En Chile y Venezuela era habitual que un hombre tuviera una familia legal y otra al margen, las dos tan extensas como sus parejas lo permitieran. Las leyes favorecían ese doble estándar, al negar cualquier derecho a herencia a quienes tuvieran la desgracia de haber nacido fuera del matrimonio. En ciertos casos, el reconocimiento de los hijos “naturales” se encontraba obstaculizado expresamente.
En la Argentina que conocí al crecer, los hijos solían nacer dentro del matrimonio. Con cierta frecuencia, la gente se casaba precisamente para que los hijos ya concebidos nacieran de una pareja legalmente constituida. La gente podía reírse de las novias embarazadas, pero el hecho de que esa fuera una causal de matrimonio indica que la institución estaba bien considerada (una situación que parece haber cambiado de manera ostensible en la actualidad).
A mediados del siglo XX, advierto ahora, las familias de mi barrio tenían muy pocos hijos. Uno o dos era lo más frecuente. Los métodos anticonceptivos habían logrado una difusión mayor y la gente los utilizaba sin problemas de conciencia.

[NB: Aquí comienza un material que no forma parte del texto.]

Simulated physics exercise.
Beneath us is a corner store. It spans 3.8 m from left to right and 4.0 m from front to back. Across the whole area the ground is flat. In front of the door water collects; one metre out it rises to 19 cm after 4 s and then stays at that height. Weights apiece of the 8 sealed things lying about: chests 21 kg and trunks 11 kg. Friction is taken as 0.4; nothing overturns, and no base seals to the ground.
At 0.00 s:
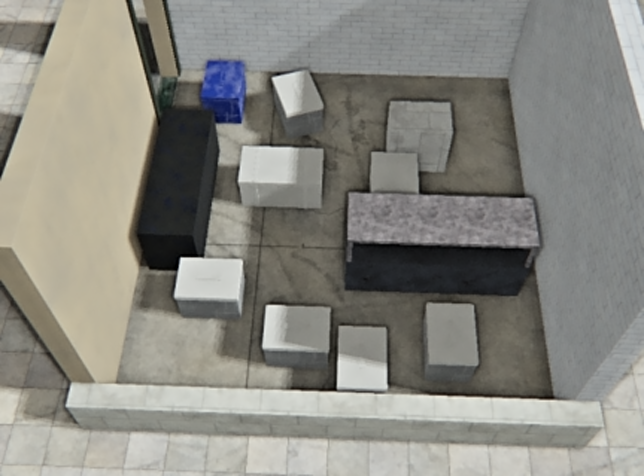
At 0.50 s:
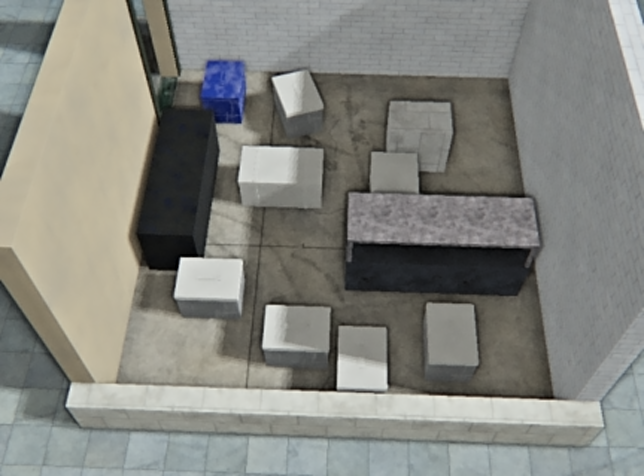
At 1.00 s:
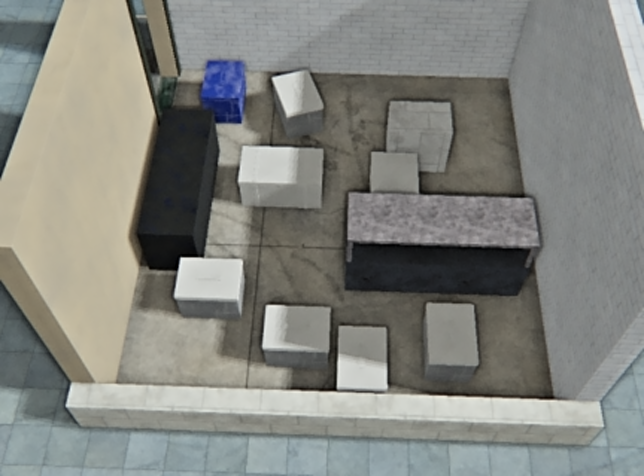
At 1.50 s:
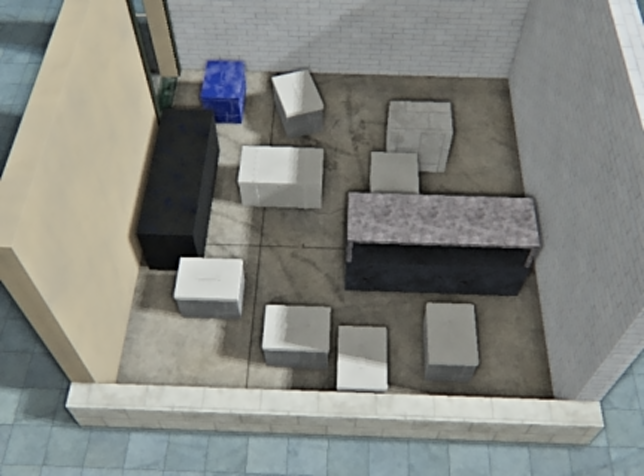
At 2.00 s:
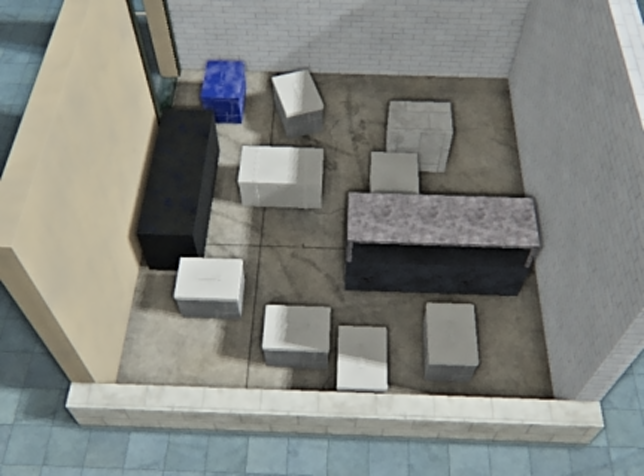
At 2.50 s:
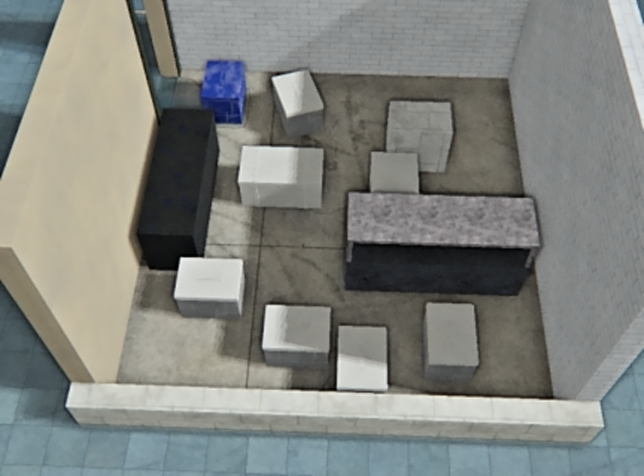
Bluish water spread over the pale paving outside a small walled shop, deepening slightly in colour, while inside the blue box, the pale boxes and the long dark counters all stayed where they were.
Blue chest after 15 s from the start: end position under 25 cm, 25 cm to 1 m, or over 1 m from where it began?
Over 1 m.
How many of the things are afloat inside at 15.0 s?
I get 3.
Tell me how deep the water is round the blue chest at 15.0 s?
About 10 cm.
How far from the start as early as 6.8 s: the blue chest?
I'd guess some 120 cm by then.
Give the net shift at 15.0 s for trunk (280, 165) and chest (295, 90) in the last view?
Shifts: 40 cm / 100 cm.
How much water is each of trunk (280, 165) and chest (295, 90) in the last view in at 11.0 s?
Roughly 5 and 7 cm.
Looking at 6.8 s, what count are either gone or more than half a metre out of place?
At that moment it comes to 4.
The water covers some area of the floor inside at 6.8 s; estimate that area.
About 9.0 m2.
After 3.5 s the blue chest is near (229, 79), 0.1 m from its start, aground; 0 afloat.
After 6.8 s the blue chest is near (337, 85), 1.2 m from its start, aground; 0 afloat.
After 11.0 s the blue chest is near (338, 85), 1.2 m from its start, aground; 2 afloat.
After 15.0 s the blue chest is near (327, 144), 1.4 m from its start, aground; 3 afloat.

Una de las amigas de mi mujer, muchos años más tarde, decía que ella, ferviente católica, le agradecía a Dios haber permitido la existencia de anticonceptivos que otorgaban mayor alegría a la vida de una pareja.

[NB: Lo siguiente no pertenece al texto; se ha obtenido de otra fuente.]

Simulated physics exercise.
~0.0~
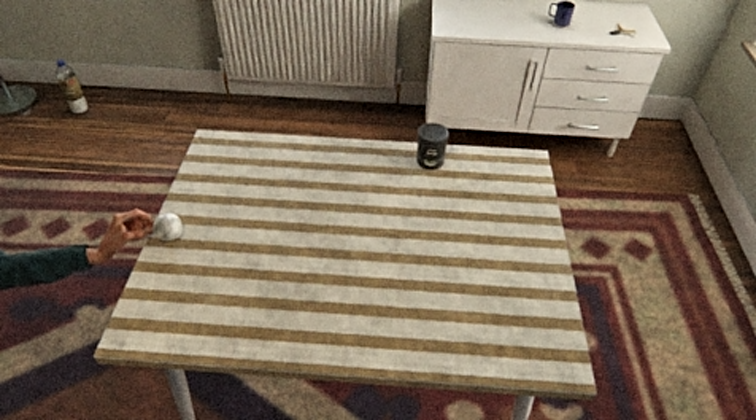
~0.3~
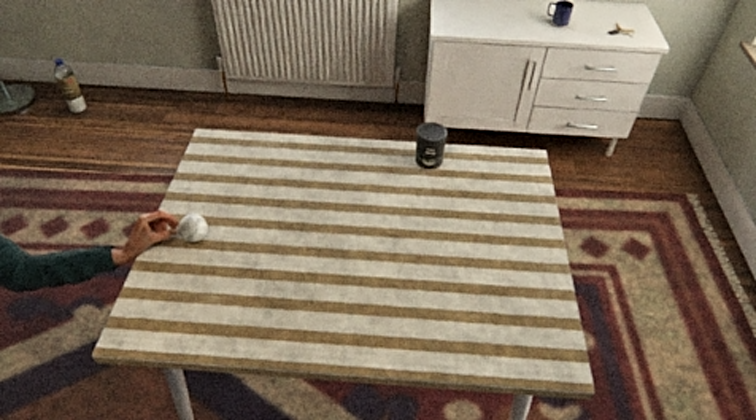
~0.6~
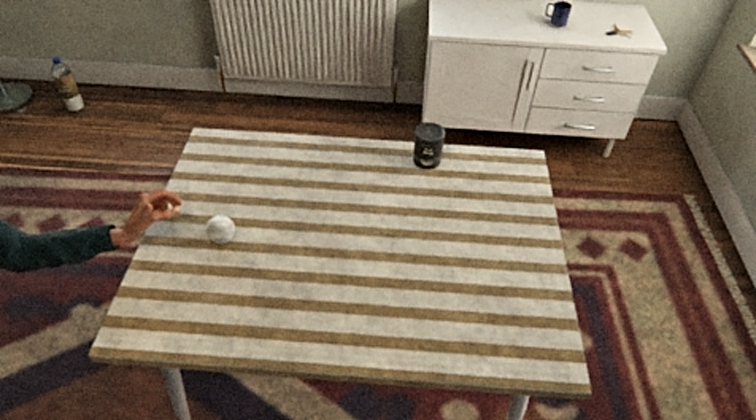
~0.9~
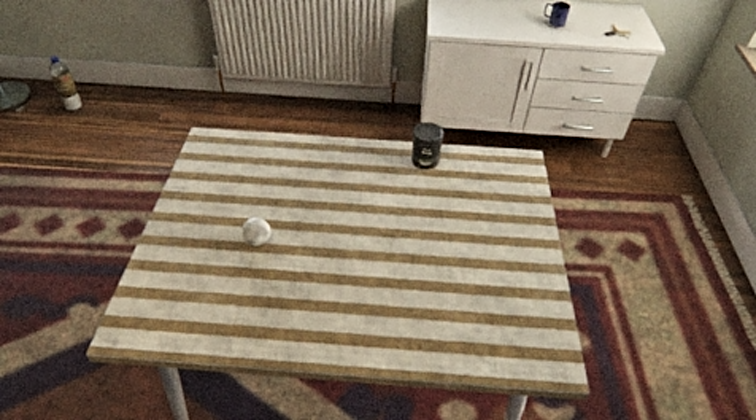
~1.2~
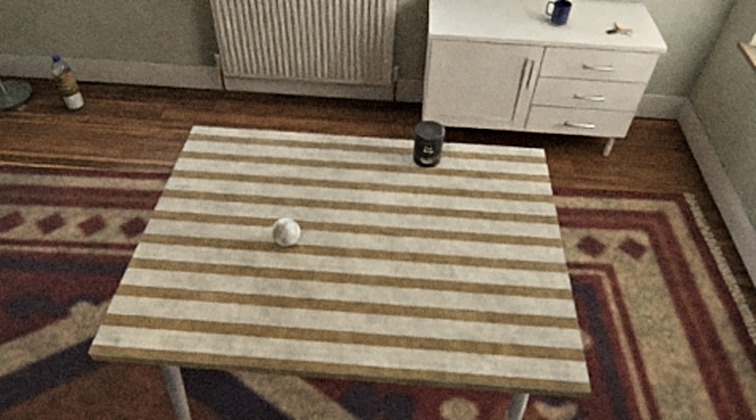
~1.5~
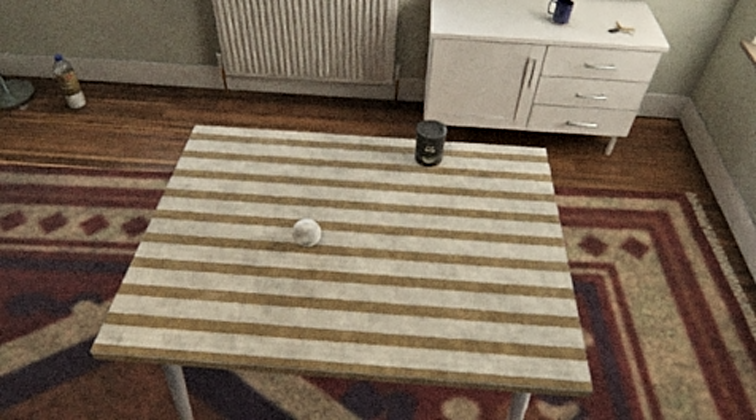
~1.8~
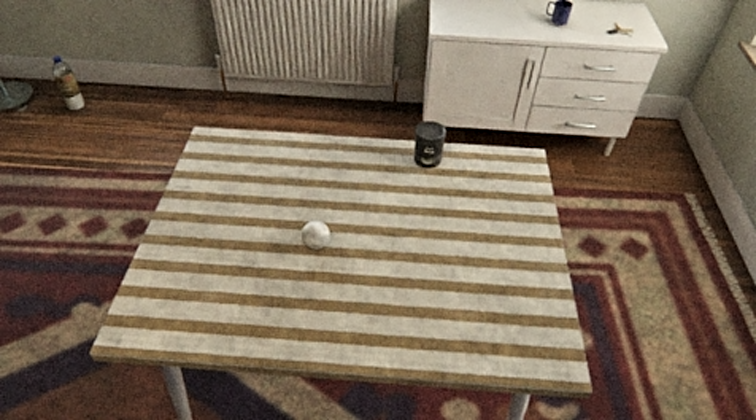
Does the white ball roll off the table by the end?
No, the white ball stays on the table, slowing down as it nears the middle.
On a striped table, a hand pushes a white ball right, and it slows near the middle.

Los preservativos se vendían en unos expendedores automáticos de colores brillantes que uno encontraba en los baños de hombres de los bares y estaciones de servicio (supongo que también en las farmacias, pero me pregunto quién era el valiente que se atrevía a dar la cara en esos locales de una ciudad pequeña, donde todo el mundo se conocía).
Me tocó pasar por la revolución de la píldora anticonceptiva cuando me convertí en adulto. Formidable coincidencia, que en su momento no aprecié como tal, porque uno vive más de un cambio histórico sin entender muy bien lo que está pasando. De pronto, las mujeres que desde siempre habían debido defenderse de los avances de los hombres para no quedar embarazadas, se encontraban en condiciones de tomar la iniciativa en materia sexual y dejar de lado la visión de la maternidad como el castigo que esperaba a quienes aceptaran el sexo fuera del matrimonio. Ellas habían sido hasta entonces las elegidas o discriminadas, mientras que el futuro de la píldora les ofrecía el poder de elegir a los padres de su descendencia, chequeando a cuántos hombres estimaran necesarios, hasta localizar al más adecuado, o dejar de lado la maternidad hasta que lo creyeran oportuno.
Disfrute sexual y fertilidad quedaron desvinculados, tanto para los hombres como para las mujeres. Comenzó a ser bien visto que uno lo pasara bien durante las actividades sexuales y no tuviera que preocuparse por la fertilidad. En la actualidad, tras un cuarto de siglo de convivir con el VIH, cuesta recuperar el optimismo sexual de aquellos años ´60. La liberación de entonces ha tenido una resaca prolongada, pero al mismo tiempo, la noción de una fertilidad obligatoria desapareció del horizonte. Desde la Economía a la Ecología, nada alienta a reproducirse de manera indiscriminada.